30 Years of Success

Home About Our Success

Supporting careers in the Merchant Navy

With a rich legacy stretching back over 30 years Chiltern Maritime has worked hard to build and maintain a first-class record and reputation for delivering some of the best officers to the Merchant Navy and industry.

Today we assist in administering over 350 Officer Cadets with an enviable industry leading graduate rate of over 85%.

We believe the foundation of our success is based on three main factors; professionalism, selection and relationship building.
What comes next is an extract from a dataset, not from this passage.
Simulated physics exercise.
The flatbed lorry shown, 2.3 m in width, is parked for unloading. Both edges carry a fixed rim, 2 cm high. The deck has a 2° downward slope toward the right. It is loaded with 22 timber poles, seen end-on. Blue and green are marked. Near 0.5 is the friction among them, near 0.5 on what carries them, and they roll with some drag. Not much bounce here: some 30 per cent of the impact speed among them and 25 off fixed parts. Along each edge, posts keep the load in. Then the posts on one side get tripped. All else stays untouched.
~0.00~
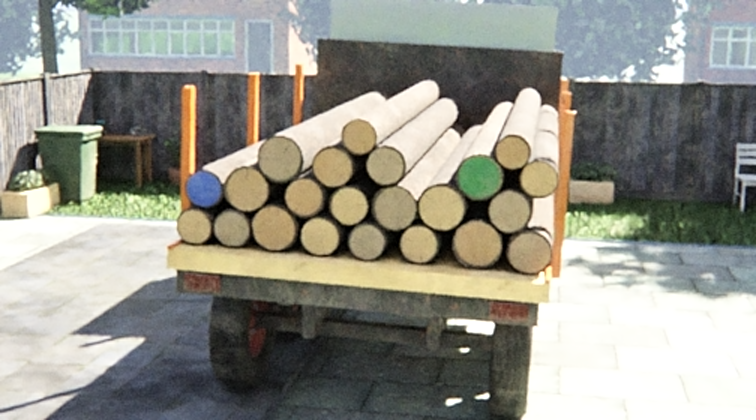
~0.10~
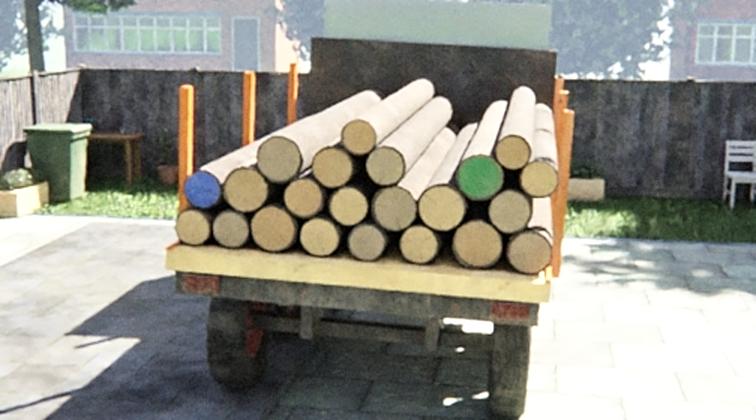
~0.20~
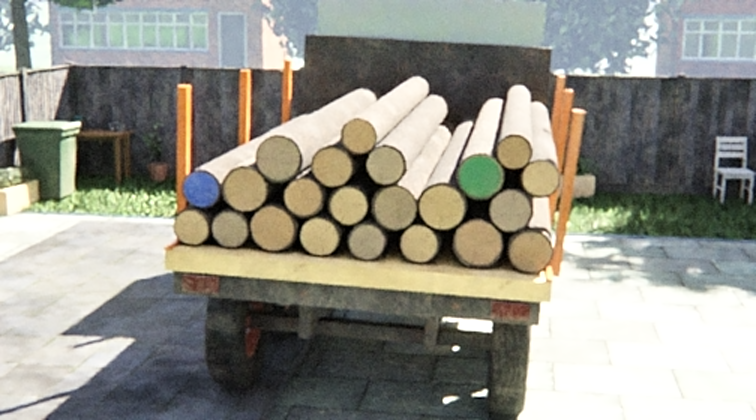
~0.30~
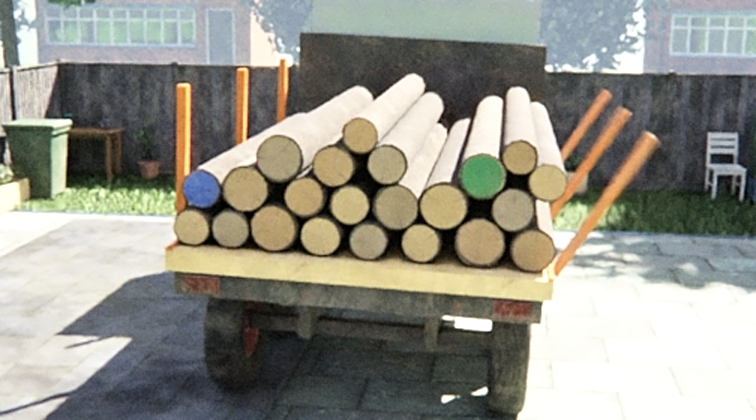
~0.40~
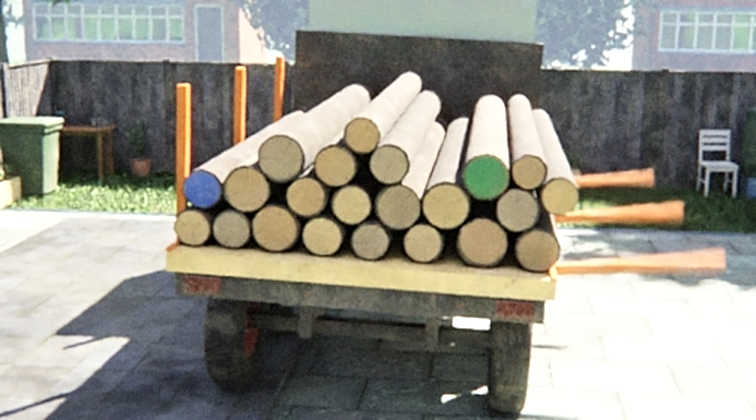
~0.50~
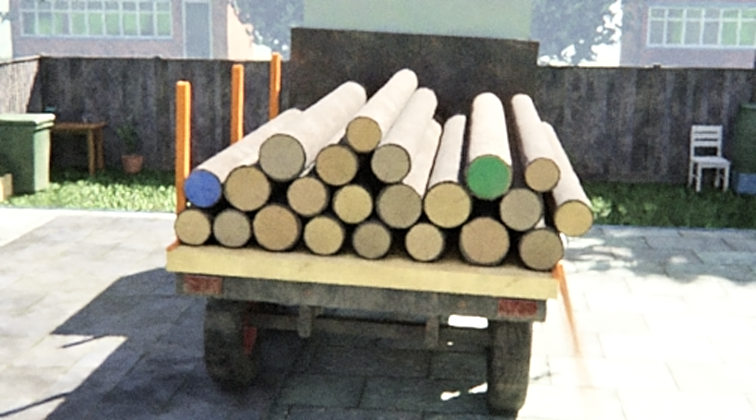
Orange posts along the right edge of a flatbed lorry stacked with timber poles start upright, lean outward, swing down past level and end up hanging below the deck. The poles on the right shift slightly rightward, the green-ended one edging over, while the blue-ended pole and left posts barely move.
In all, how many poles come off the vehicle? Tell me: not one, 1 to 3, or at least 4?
It comes to 1 to 3.
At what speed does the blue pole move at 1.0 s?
0.0 m/s, roughly.
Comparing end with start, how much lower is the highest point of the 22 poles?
Drop: Approx. 0 centimetres.
After 1.0 s, blue is up on others, 15 cm from the left edge; green is up on others, 45 cm from the right edge; 2 off so far.
At rest (2.5 s), blue is up on others, 15 cm from the left edge; green is up on others, 45 cm from the right edge; 2 off so far.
Our training and service is of the highest standard and consistently professional. We select future Merchant Navy Cadets who demonstrate enthusiasm, drive and ambition; and finally we have not only developed strong working relationships with our prestigious client base, but we extend the same support and respect to each Cadet on the programme.

Meet some of our most successful cadets:

John Brining

Senior Master, Fleet of Explorer Class Superyachts

My Cadetship with Chiltern was the foundation, introduction and source of skills needed to become a proficient Deck Officer. We all had good support throughout, feedback and encouragement to get as much out of the Cadetship program as possible.

After obtaining my Class 4/3 OOW certification I went on to work for BP for 6 years. I then decided to give the cruise ships a go and settled with P&O for a further 9 years, three of which were served as Deputy Master. For the past 11 years I have served as Master on superyachts working for high net worth individuals and even a Royal Family.

Emma Tiller

Inspector of Marine Accidents, MAIB

In 1989, I had the rather daring notion to go to sea and I was fortunate enough to be accepted onto the Trinity House Cadet Scholarship Scheme which was managed by Chiltern Maritime. I was ecstatic to be accepted as I would be able to go on several types of vessels during my training and I thought that this would give me a solid foundation for my career at sea.

The knowledge base gained during my cadetship with Chiltern Maritime, together with the wide seafaring and shore-side experience that I have obtained, has allowed me to have an interesting and varied career.

Kevin Moran CEng MBA

Managing Director Tymor Marine Limited.

I had always wanted to go to sea but had no real plan of how or where I was going to do it. I contacted the Institute of Marine Engineers, who talked about available cadetships and I applied to Trinity House as there was the ability to go on a range of vessels. I started my cadetship  with Trinity in 1989 on the HND programme. After completing my training, I progressed quickly and I had my Chief Engineer ticket at 25 and my first Chief’s job, deep sea on a refrigerated cargo ship when I was 26..

I realised I wanted to come ashore and embarked on the final two years of a mechanical engineering degree at Strathclyde University. Although I immediately returned to sea for six years in the oil industry, I then progressed into commercial roles and I also completed an MBA by distance learning, graduating in 2010. I then set up my own business in 2012. The greatest benefit of a career at sea is that no other industry will give you that grounding in hands on practical skills and management. In any one day you could be stripping down equipment and the next minute you are dealing with a multi-million pound budget and figuring out how best to spend it. All of this while hundreds of miles from land and nobody to help, except the team on board. These type of skills are not that common, are in demand and something that is readily transferable to other industries. Look on being at sea as part of your development. Some will be at sea for their entire life, some for only short periods. All however, have a set of valuable skills that can’t be gained elsewhere.